To overcome these limitations, POLIMPACT aims to develop new governance, conflict, and economic development scenarios that integrate political vulnerabilities, offering a more comprehensive understanding of how societies might respond to climate-related risks. By employing advanced techniques such as statistical simulations, machine learning, and expert elicitation, the project will generate politically sensitive scenario frameworks aligned with existing SSPs.

The research will focus on documenting how socioeconomic and political (including conflict) contexts shape observed climate impacts, individually and jointly, and how the evolution of these societal characteristics over time are mutually influential (i.e. endogenous). On this basis, the project will develop an endogenous statistical simulation system that provides coherent projections of governance, conflict, and economic development along each SSP pathway, in turn enabling assessing future risks to societies, such as poverty and hunger, under these improved scenarios. These efforts are expected to reveal a more nuanced understanding of climate-driven risks, with particular emphasis on the Global South, where current assessments likely underestimate challenges.

The expected impact of POLIMPACT is transformative, potentially redefining how climate change vulnerabilities are understood and addressed. Policymakers and researchers will gain access to robust tools for evaluating and mitigating risks tied to governance and political stability. By enhancing the quality of climate risk projections, this project can contribute to more effective adaptation strategies, better resource allocation, and informed policy decisions, ultimately aiding global efforts to combat climate change and its multifaceted consequences.
Work carried out in the first reporting period has focused on (i) setting up the project’s data infrastructure; (ii) creating internal databases for global time-series empirical analyses and forecasting at various levels of spatial resolution, containing relevant indicators of political institutional characteristics, conflict exposure and severity, as well as relevant socioeconomic and climatological information; (iii) assessing how core political development factors (i.e. national institutions, armed conflict) shape countries’ vulnerability to observed climate hazards; (iv) exploring qualitative characteristics of future political development, informed by available empirical evidence, would be broadly consistent with existing SSP scenario narratives and which would enable extending these scenarios to incorporate quantitative projections of political development; and (v) developing a statistical modeling framework that enables simultaneous and endogenous estimation and projection of key socioeconomic and political variables. While the first two activities are concluded, work is ongoing on the other tasks.
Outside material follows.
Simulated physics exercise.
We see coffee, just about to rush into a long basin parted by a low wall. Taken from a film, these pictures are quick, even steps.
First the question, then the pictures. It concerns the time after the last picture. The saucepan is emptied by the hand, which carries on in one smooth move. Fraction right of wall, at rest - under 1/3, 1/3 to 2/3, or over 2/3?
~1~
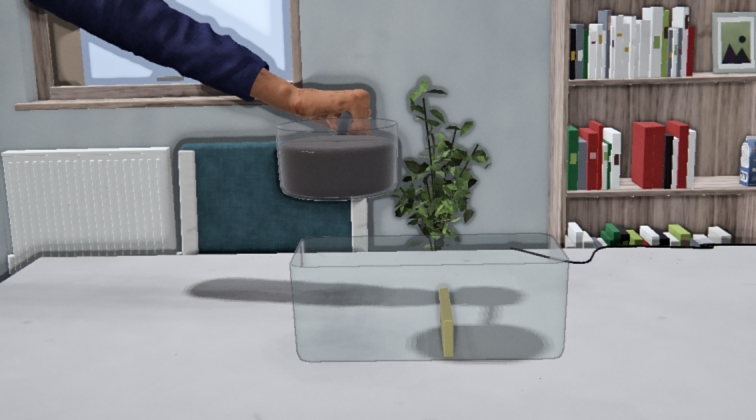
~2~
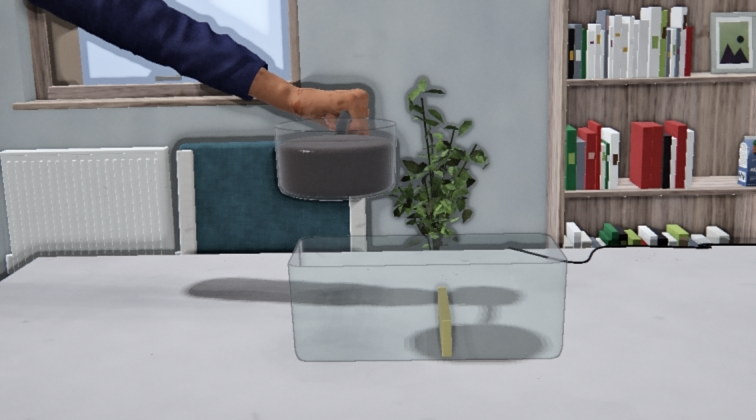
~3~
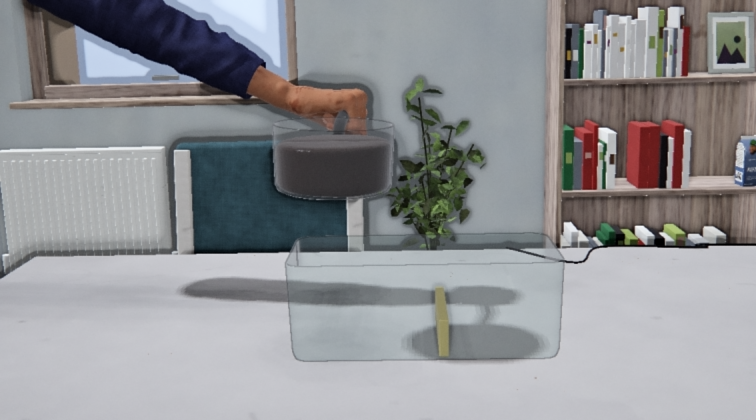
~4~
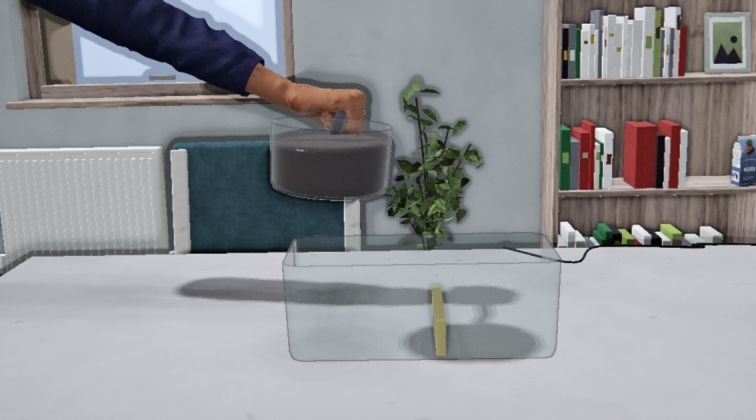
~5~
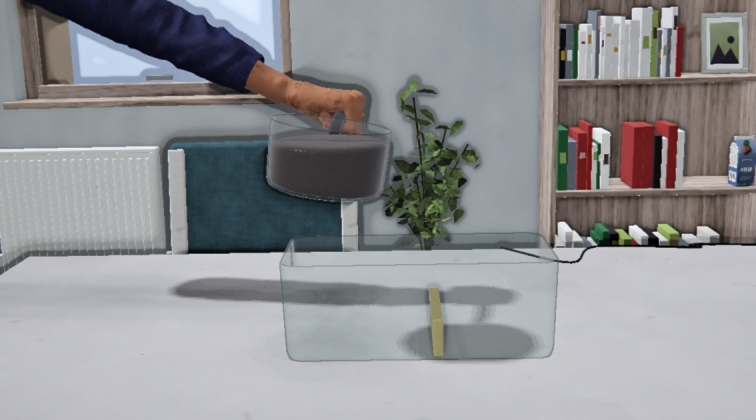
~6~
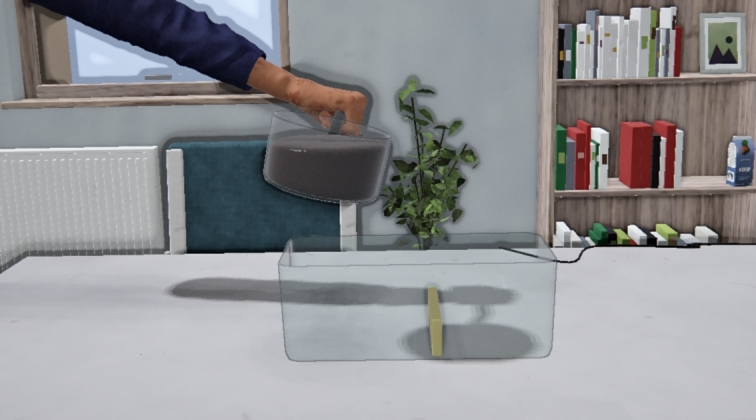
The centre band.
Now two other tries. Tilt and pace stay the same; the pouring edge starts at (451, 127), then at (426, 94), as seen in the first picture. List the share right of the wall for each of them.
In turn 90 and 80 in a hundred.
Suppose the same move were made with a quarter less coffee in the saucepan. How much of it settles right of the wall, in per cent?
It comes to 30 per cent or so.
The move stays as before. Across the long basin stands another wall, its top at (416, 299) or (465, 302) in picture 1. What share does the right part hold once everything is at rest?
Try 1: Some 75 %; try 2: 15 %.
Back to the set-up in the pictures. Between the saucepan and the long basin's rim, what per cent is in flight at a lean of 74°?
Around 30 percent.
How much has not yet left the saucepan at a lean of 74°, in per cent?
I'd put it near 60 %.
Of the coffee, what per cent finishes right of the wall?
Close to 45 in a hundred.
A moment on, the saucepan is tipped part way and 60 per cent is still to pour, 3 is left of the wall and 7 right of it.
Next, the saucepan is tipped right over and 11 per cent is still to pour, 35 is left of the wall and 46 right of it.
Then the saucepan is tipped right over and 1 per cent is still to pour, 52 is left of the wall and 45 right of it.
Later the saucepan is tipped right over and 0 per cent is still to pour, 53 is left of the wall and 46 right of it.
Finally, 53 per cent lies left of the wall, 46 right of it and 1 outside.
The main achievement to date is the publication of research on political determinants of disaster vulnerability. While results show how better institutions (open and inclusive governance) and peace significantly reduce the risk of large displacement events following flooding, the study also revealed critical challenges in accurately predicting displacement, owing to complex causality as well as data limitations. We also have a completed a running model (v.1) that is able to simultaneously and endogenously simulate the evolution of socioeconomic development, democracy, and conflict risk that will provide the foundation for future studies. Another encouraging achievement is the agreement with PNAS to organize a special feature article collection on “Climate change and the future of peace and security” which is scheduled for publication in 2026.